İttifak kuruluyor, ittifak kuruldu, ittifak yolunda gidiyor, ittifak tam yol, ittifak köşeyi döndü, ittifak hopladı zıpladı, ittifak masaya yatırıldı, ittifak salandı, sarsıldı ve sonunda g.t üstü yere düştü.
Artık yeter, rica ediyorum bitsin artık bu ittifak söylemleri. İttifakla yatıp ittifakla kalkıyoruz. Ne meret bir şeymiş bu ittifak. Yemekte ittifak, sohbet de ittifak. İttifak kolik olduk gitti. Yakında tıp fakültelerinde ittifak hastalığı ile ilgili kürsü oluşturulursa hiç şaşmam.

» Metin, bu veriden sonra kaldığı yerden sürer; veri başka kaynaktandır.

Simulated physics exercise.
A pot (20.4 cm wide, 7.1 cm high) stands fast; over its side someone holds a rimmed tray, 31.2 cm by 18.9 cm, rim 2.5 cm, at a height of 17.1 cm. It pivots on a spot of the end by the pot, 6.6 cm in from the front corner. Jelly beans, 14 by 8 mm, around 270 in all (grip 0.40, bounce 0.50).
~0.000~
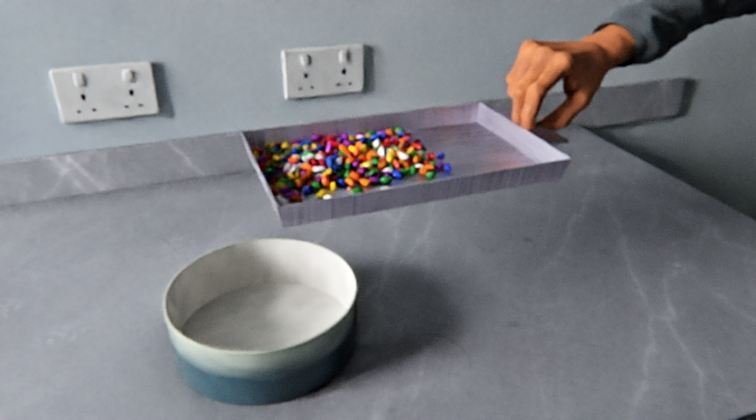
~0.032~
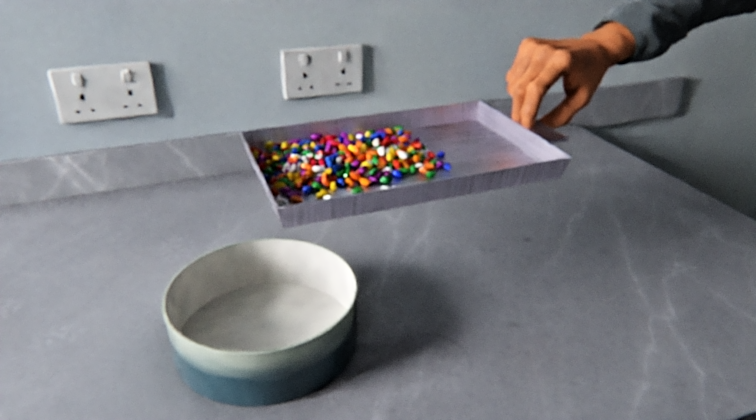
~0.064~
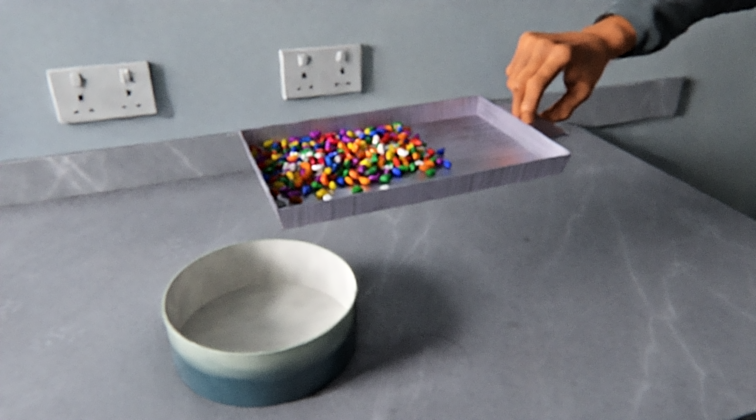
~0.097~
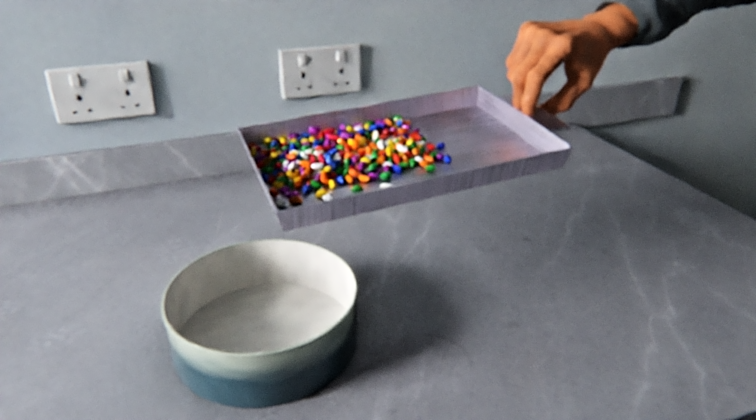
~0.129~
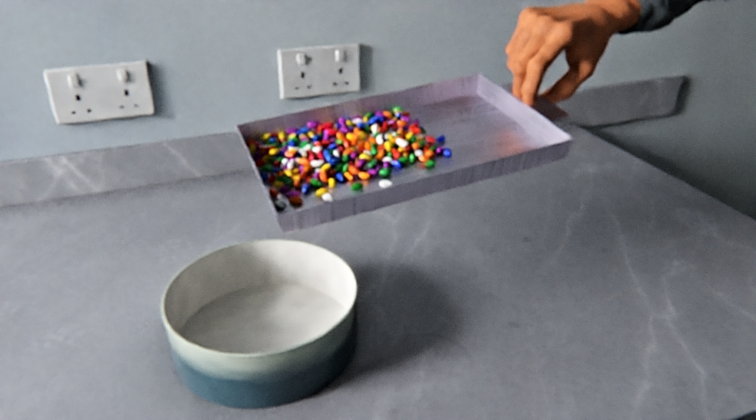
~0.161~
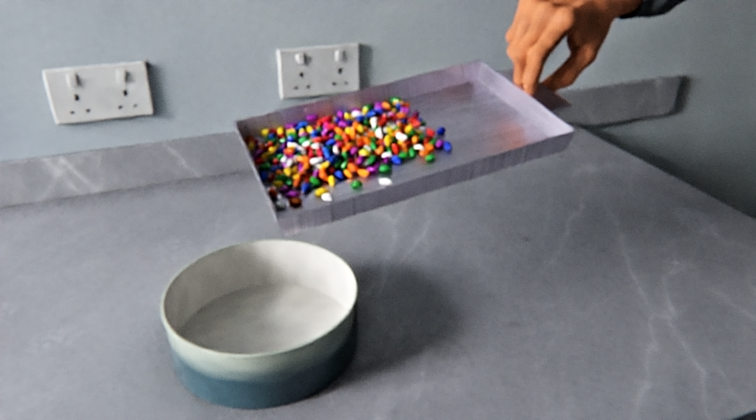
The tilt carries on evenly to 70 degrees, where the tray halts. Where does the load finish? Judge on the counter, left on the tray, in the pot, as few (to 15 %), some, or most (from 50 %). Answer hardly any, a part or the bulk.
Counter: Hardly any, tray: A part, pot: The bulk.
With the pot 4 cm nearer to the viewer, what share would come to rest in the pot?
In that case some 80 per cent.
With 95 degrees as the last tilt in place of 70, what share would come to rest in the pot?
In that case some 90 per cent.
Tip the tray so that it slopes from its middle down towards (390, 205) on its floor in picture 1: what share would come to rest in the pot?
Some 35 per cent.
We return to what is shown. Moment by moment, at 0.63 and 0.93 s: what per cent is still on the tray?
In turn: 100, 45.
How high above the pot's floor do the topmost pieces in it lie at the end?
Some 2.5 cm.
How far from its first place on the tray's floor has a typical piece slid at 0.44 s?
Some 2 cm.
After 0.44 s, tilt 40 degrees; the tray holds 100 %, the pot 0 %.
After 0.63 s, tilt 60 degrees; the tray holds 100 %, the pot 0 %.
After 0.93 s, tilt 70 degrees; the tray holds 45 %, the pot 35 %.
By 2.4 s all is still; counter 10 %, tray 25 %, pot 70 %.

Doğası gereği ittifak birbirlerine inanan ve güvenen kişi veya kurumlar arasında oluşturulur. Ayni ip üzerinde yürümeye çalışan cambazlar arasında ittifak olmaz. Olmaz çünkü sonunda cambazlardan birisinin yere düşmesi kaçınılmazdır. Üstelik bizde ki bu ittifak da iki cambaz beraberce yere çakılıp kaldılar.
UBP ve DP/UG içeriğinde ittifak olmayan bir ittifak kurarak yeni bir dünya rekoruna imza atmış oldular. Bu ülkede sağın veya solun ittifak yapıp hedefe ulaşması asla mümkün olmamıştır. Bundan sonra da olma ihtimali sıfırdır.
KKTC halkı eski halk değildir. Halk sandıkta cezalandırmayı öğrenmiştir. Koyun sürüsü gibi çobanın peşi sıra gidip oy verme çağının çoktan kapandığını artık herkes anlamalı ve kabul etmelidir.
İnanın ittifak sürse bile vatandaş sandıkta günü geldiğinde yine kendi bildiğini yapacaktır. Bu gerçek günler öncesinden belli olmuş durumdaydı. Siyasi tarihimizde başarıya ulaşan hiçbir ittifak bulunmamaktadır.
Siyasi kültürümüz, kişisel hırs ve kurumsal çıkarlar üzerine şekillendiğinden her zaman hedeflerden sapmalar kaçınılmaz son olarak yaşanır. Bu gidişle de yaşanmaya devam edecektir. Ayni
zamanda ittifak sonrası elde edilecek başarılar gerçekleri yansıtmadığı gibi siyasi partilerin gücünü net olarak göstermekten uzaktır. Havada duran bir başarının kimselere yarı olmuyor. Yararı olmadığı gibi zararları da büyük boyutlarda olur.
Deyiş yerinde ise “Sepet koluna herkes kendi yoluna.”